Ingonyama Trust ruling scrutinised

.

.

Published Jun 6, 2012

Share

eThekwini municipality officials are closely studying a Supreme Court of Appeal (SCA) ruling which bars it from collecting rates from the Ingonyama Trust – which owns 32 percent of all the land in KwaZulu-Natal – prior to 2005.

Every year the municipality writes off large amounts of money allegedly owed by the trust and it is not clear yet what the financial impact this court ruling will have on the city’s coffers.

The municipality took the issue to court seeking clarity on whether, under the old Rating of State Property Act, the trust was considered a state institution and was thus exempt from any rates.
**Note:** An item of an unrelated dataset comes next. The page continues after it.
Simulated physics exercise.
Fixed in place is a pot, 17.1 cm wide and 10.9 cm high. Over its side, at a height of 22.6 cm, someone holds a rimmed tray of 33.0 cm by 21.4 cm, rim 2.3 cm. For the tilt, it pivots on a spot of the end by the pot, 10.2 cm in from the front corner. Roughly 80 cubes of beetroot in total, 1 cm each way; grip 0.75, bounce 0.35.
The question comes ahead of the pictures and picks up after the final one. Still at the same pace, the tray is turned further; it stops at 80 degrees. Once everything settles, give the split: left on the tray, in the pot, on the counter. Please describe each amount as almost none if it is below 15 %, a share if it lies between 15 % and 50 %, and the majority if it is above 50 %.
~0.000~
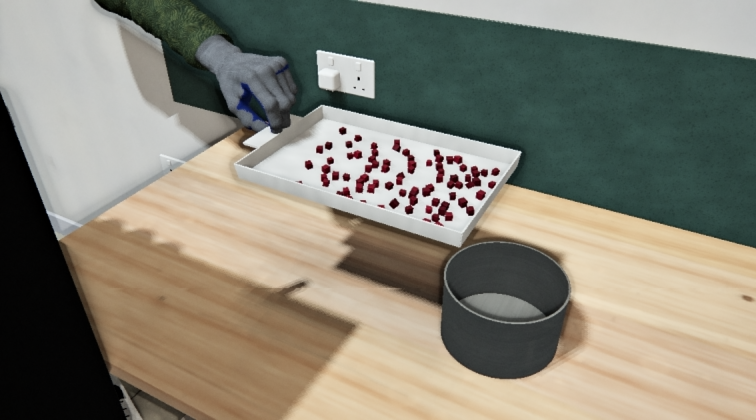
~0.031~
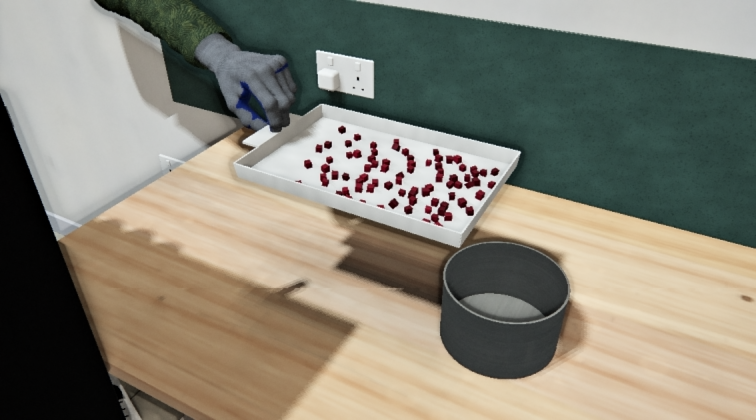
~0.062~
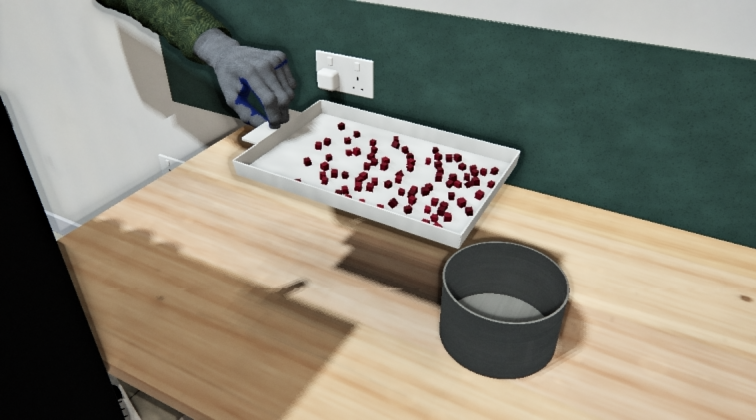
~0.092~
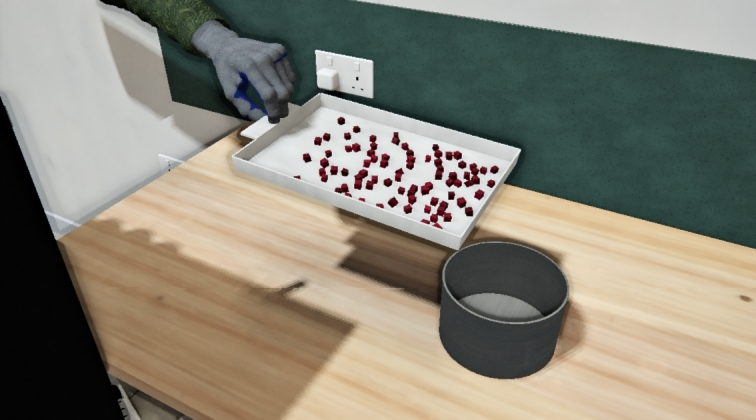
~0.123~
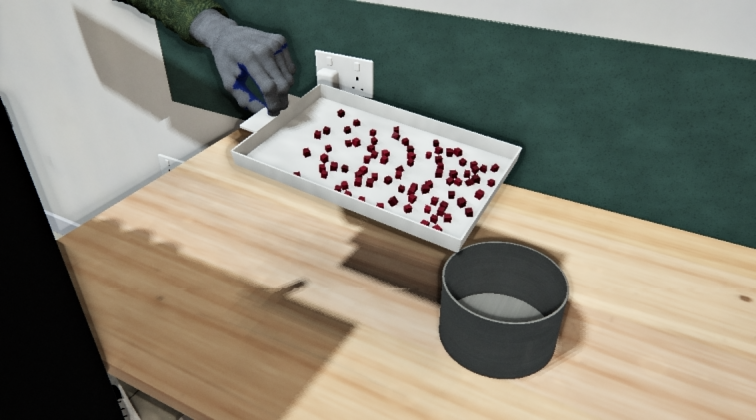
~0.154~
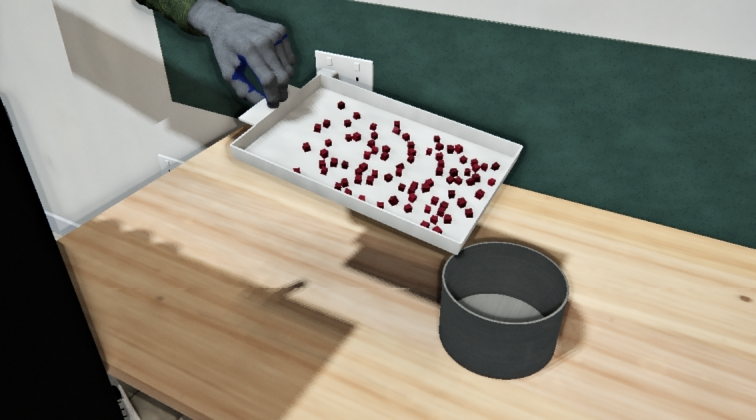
In the end left on the tray: I expect a notable fraction of the load there, pot: I expect a mere dribble of the load there, counter: I expect the major share of the load there.
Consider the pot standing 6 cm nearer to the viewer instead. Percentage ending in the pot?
In that case some 45 per cent.
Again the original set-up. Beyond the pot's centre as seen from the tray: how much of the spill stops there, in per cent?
About 70 percent of the spill.
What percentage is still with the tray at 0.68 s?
It works out to near 100 per cent of the load.
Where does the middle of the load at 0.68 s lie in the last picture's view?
My estimate is roughly (442, 230).
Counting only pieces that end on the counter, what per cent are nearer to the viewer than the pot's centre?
Estimate: Close to 100 per cent of the pieces.
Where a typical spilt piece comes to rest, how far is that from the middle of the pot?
18 cm.
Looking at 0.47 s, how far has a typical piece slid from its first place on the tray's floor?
Roughly 2 cm.
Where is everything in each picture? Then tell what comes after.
In the first picture, tray tilt 0 degrees, front corners at (237, 164) and (461, 231); middle of the pieces at (401, 176); pot at (507, 279).
In the second picture, tray tilt 0 degrees, front corners at (236, 163) and (460, 232); middle of the pieces at (400, 176).
In the third picture, tray tilt 2 degrees, front corners at (235, 160) and (460, 233); middle of the pieces at (400, 174).
In the fourth picture, tray tilt 4 degrees, front corners at (234, 156) and (460, 235), lowest corner right front; middle of the pieces at (400, 172).
In the fifth picture, tray tilt 7 degrees, front corners at (234, 151) and (460, 238), lowest corner right front; middle of the pieces at (400, 169).
In the sixth picture, tray tilt 10 degrees, front corners at (233, 145) and (460, 241), lowest corner right front; middle of the pieces at (400, 167); pot at (505, 279). The tray's pace is about 110 degrees a second.
After 0.47 s, tilt 45 degrees; the tray holds 100 %, the pot 0 %.
Then, at 0.68 s, tilt 67 degrees; the tray holds 100 %, the pot 0 %.
After 1.01 s, tilt 80 degrees; the tray holds 45 %, the pot 0 %.
At rest (2.3 s), tray 40 %, pot 5 %, counter 60 %.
King Goodwill Zwelithini is the chairman of the trust, which owns about three million hectares of traditional land including the major townships of uMlazi, KwaMashu and Inanda.

It has been previously reported that the trust has not paid any rates since 1998 and that it owes the municipality R278.3 million.
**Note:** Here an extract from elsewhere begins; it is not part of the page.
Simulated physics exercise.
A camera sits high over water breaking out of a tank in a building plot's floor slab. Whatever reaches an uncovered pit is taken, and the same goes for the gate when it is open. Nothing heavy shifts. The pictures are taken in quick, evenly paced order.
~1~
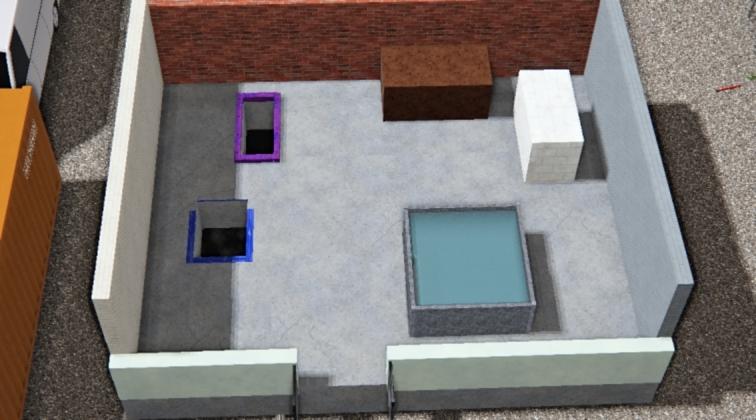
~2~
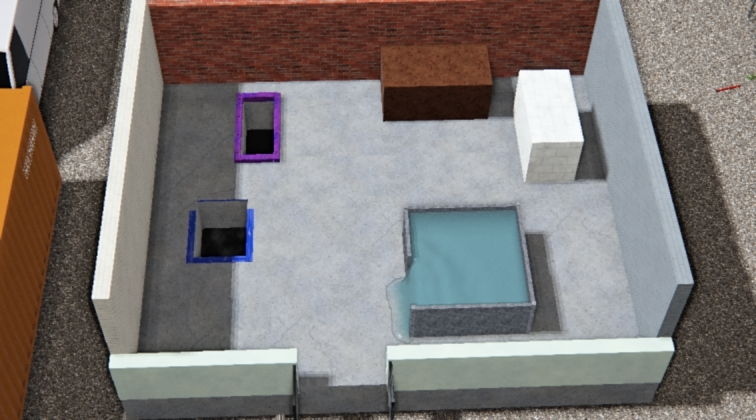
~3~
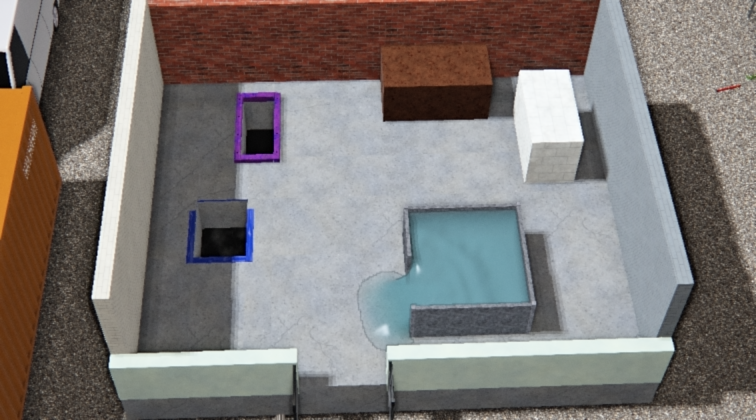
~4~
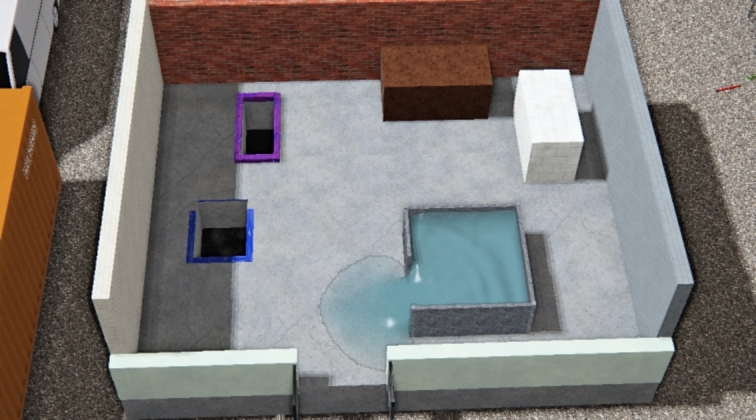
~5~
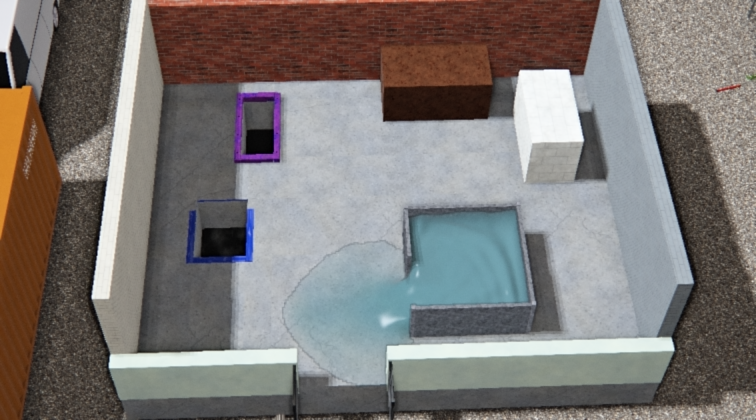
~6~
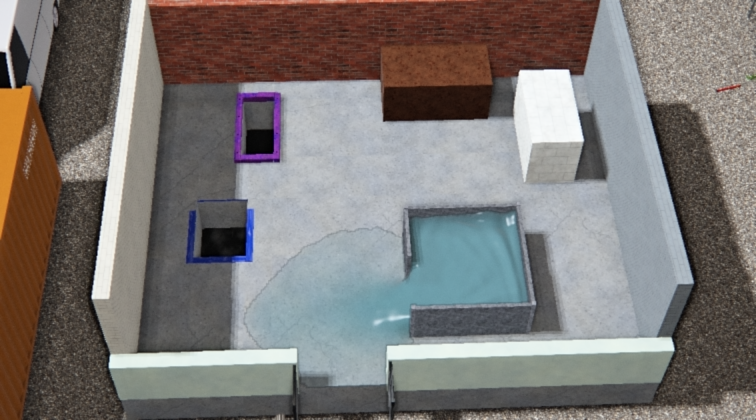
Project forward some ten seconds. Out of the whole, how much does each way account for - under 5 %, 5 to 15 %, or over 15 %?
Outcome: The gate will not stay within fifteen per cent. The blue pit will not stay within fifteen per cent. The purple pit will not reach five per cent.
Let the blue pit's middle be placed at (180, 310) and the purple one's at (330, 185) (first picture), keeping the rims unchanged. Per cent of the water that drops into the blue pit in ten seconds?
Roughly, in per cent: Blue 45.
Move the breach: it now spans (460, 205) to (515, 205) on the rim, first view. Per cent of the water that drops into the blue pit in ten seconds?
The blue pit takes 10 per cent.
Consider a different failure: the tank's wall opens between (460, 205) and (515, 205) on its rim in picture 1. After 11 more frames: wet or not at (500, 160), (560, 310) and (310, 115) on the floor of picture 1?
First spot submerged, second spot spared, third spot submerged.
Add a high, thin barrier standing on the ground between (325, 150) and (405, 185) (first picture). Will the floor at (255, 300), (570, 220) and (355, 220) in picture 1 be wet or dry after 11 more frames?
First submerged, second spared, third spared.
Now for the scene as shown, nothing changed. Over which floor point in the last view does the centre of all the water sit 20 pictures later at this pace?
Near pixel (338, 291).
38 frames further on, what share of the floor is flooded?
About 40 per cent.
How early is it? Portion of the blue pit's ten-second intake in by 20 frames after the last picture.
Close to 25 %.
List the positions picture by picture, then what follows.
The first frame shows still water in the water tank at (467, 257).
In the second frame, the front is at (401, 338), out from the gap at (412, 301).
In the third frame, water pours out at (412, 301) and has run to (366, 286).
In the fourth frame, the front is at (327, 300), out from the gap at (412, 302).
In the fifth frame, water pours out at (412, 302) and has run to (291, 325).
In the sixth frame, the front is at (251, 323), out from the gap at (412, 301).
A moment on, water covers 25 % of the floor; the gate 3 %, the blue pit 1 %, the purple pit 0 %.
Next, water covers 30 % of the floor; the gate 7 %, the blue pit 3 %, the purple pit 0 %.
Then, water covers 35 % of the floor; the gate 11 %, the blue pit 8 %, the purple pit 0 %.
Later, water covers 40 % of the floor; the gate 15 %, the blue pit 20 %, the purple pit 0 %.
In the end, water covers 50 % of the floor; the gate 19 %, the blue pit 32 %, the purple pit 0 %.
There are two types of properties on trust land: those which are owned by the trust itself and those on which there are properties “owned” by private individuals through deeds of grant or title deeds.

In February 2009, the municipality said it would take the trust to court to end the dispute after negotiations between the city and the trust official failed to yield an amicable decision.

Municipal treasurer Krish Kumar said at the time that the two parties had agreed that the only way to resolve the matter was in court as all other measures had been exhausted.

While initially the Durban High Court ruled in its favour, the trust appealed and the higher court has now found in its favour.

The Mercury is still awaiting a response from the municipality on the financial impact of this and whether or not it is appealable to the Constitutional Court.

The trust’s acting chairman, Judge Jerome Ngwenya, says the ruling does not mean that the trust and the five million people living on trust land will never be liable for rates.

“Our view was that up until July 2005 – when this act was scrapped – the trust was not liable for rates because it was state land.

“The court has now agreed with us.

“But today there is a new act in place. We say municipalities must value our land fairly and objectively and give us an opportunity to appeal.

“They must prove that the land is owned by us and is not occupied.

“If it is occupied, they must claim rates from the occupants.”

The judge said there was a “general understanding” that that there needed to be a political solution to the issue “and the solution lies with those who make the law”.

He said the trust had attempted many times to get decision-makers together to discuss these issues but nothing had happened.

“We need to sit and sort this out. My concern is that if we don’t, other ratepayers will balk at paying their rates.”